What’s more, it seems that online daters may fill in the blanks about one another with what they wish were there, imagining qualities and details in the absence of any real information. It’s a tendency that says something about being human and hopeful—it’s also a tendency, Fiore notes, that sets online daters up for letdown: What relative stranger can really best our dream date?
Online dating sites now promise to link users through compatibility algorithms and special matching software. Taylor notes that the very nature of Internet romance—the users surfing through potential mates, picking a partner rather than waiting for one to come along—may bolster a participant’s sense of optimism, for better or worse.

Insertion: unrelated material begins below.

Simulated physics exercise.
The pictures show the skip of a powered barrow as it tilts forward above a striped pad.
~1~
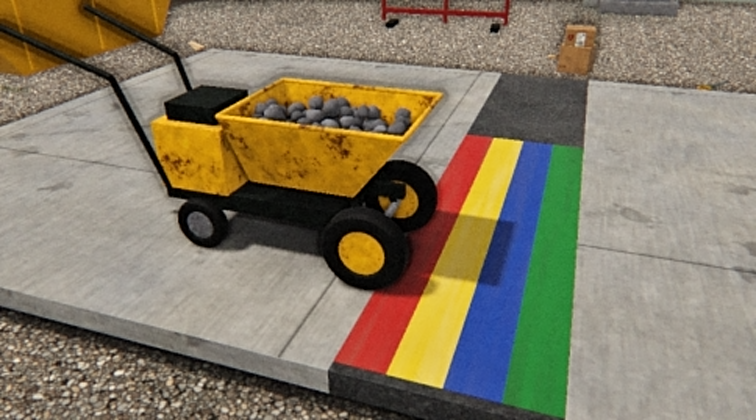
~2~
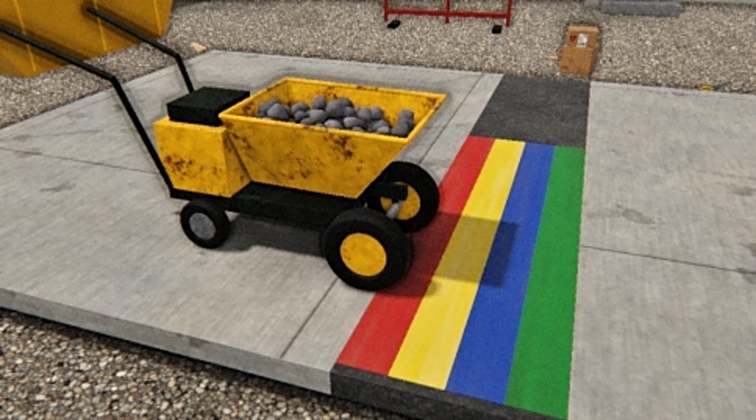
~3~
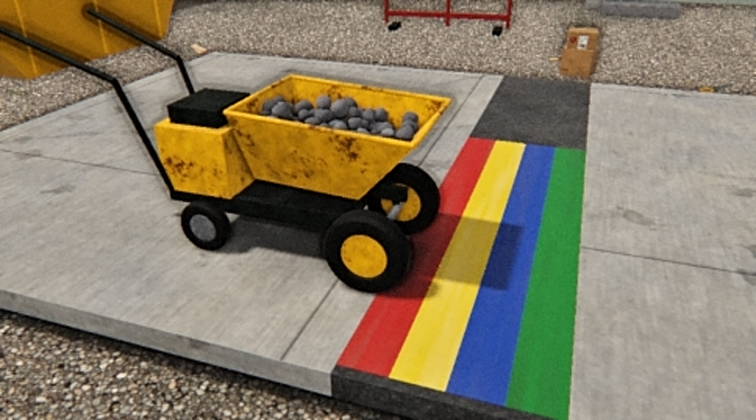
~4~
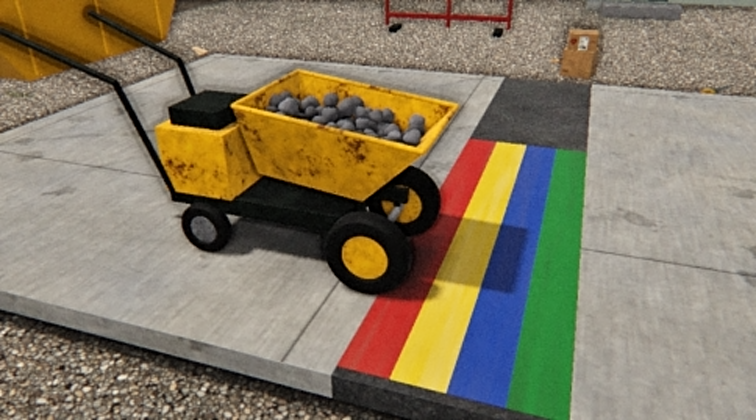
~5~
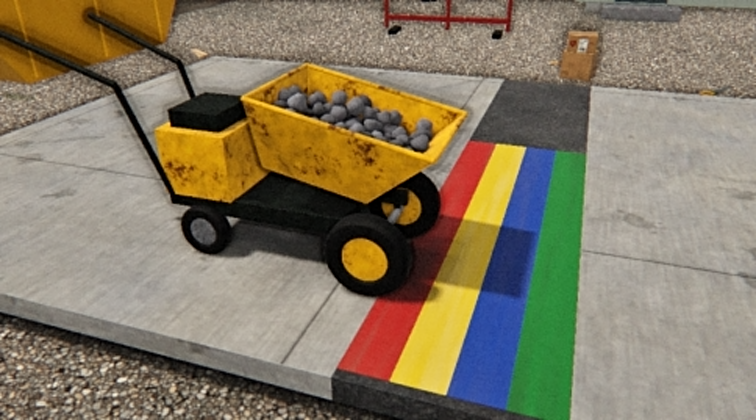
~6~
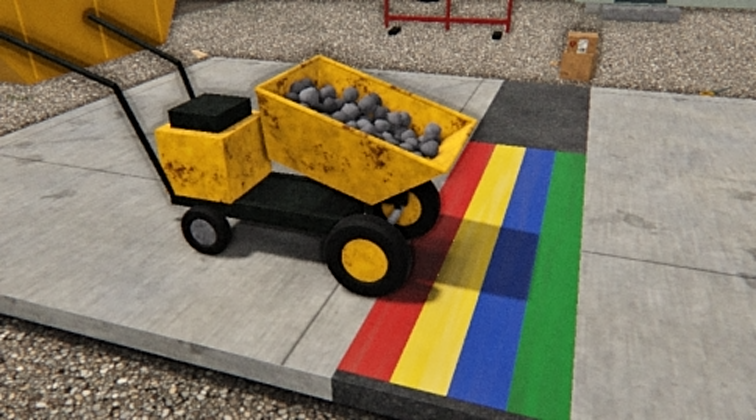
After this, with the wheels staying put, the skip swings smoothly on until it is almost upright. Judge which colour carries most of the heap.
The colour carrying most is green.
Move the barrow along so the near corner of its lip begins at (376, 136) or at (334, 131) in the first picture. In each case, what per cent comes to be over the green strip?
About 40 per cent, then about 20 per cent.
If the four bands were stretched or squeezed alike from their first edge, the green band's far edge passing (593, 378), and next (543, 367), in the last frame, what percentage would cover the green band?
About 40 % and 30 %.
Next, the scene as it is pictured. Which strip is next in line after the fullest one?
Next in line comes the strip in blue.
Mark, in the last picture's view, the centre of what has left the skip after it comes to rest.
At about (563, 287), give or take.
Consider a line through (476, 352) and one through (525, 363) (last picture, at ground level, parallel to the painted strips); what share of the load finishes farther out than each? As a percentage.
About 80 % and 60 %.
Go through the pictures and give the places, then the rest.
The first frame shows lip of the skip at (404, 140), level; top of the load at (314, 120), round cobbles; red strip at (384, 320); yellow strip at (433, 331); blue strip at (486, 343); green strip at (540, 355).
The second frame shows lip of the skip at (408, 142), level; top of the load at (318, 120).
The third frame shows lip of the skip at (414, 146), tipped barely; top of the load at (322, 120).
The fourth frame shows lip of the skip at (423, 152), tipped a little; top of the load at (329, 118).
The fifth frame shows lip of the skip at (434, 161), tipped a little; top of the load at (312, 127).
The sixth frame shows lip of the skip at (446, 171), tipped clearly; top of the load at (310, 101); red strip at (387, 328); yellow strip at (437, 338); blue strip at (489, 350); green strip at (545, 362).
Soon after the last picture, skip tipped steeply; all in the skip.
A little later, skip tipped right over; most in the skip; a small part over the blue strip; a small part over the green strip; a stray few falling; a stray few off the paint.
Later still, skip tipped right over; about a quarter in the skip; a small part over the blue strip; about a third over the green strip; about a quarter off the paint.
At rest, skip tipped right over; a small part in the skip; none over the red strip; a stray few over the yellow strip; about a quarter over the blue strip; about a third over the green strip; about a quarter off the paint.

“The promise of online dating is that we have so many people out there,” Fiore says, “You can search and search until you find the right one. It turns out, however, that you still have to meet them.”
No matter what strangers think going into a first date, Berkeley research shows it’s the impression a dater goes home with that has the greatest impact on relationship satisfaction and duration—a finding that confirms what anybody would know intuitively.
In fact, Fiore’s research shows that once those two virtually smitten people finally meet and get past any initial—and one hopes, not insurmountable—disappointment, physical attractiveness is the least important factor when it comes to predicting the likelihood of a second date. The most important factor? How well daters feel they got to know each other.
Which means the route to success in online dating is pretty much what your grandmother mapped out for you years ago when that senior you had been eyeing all year invited you to the prom and then dumped you for a cheerleader. Says Fiore, “You just have to go on a lot of first dates.”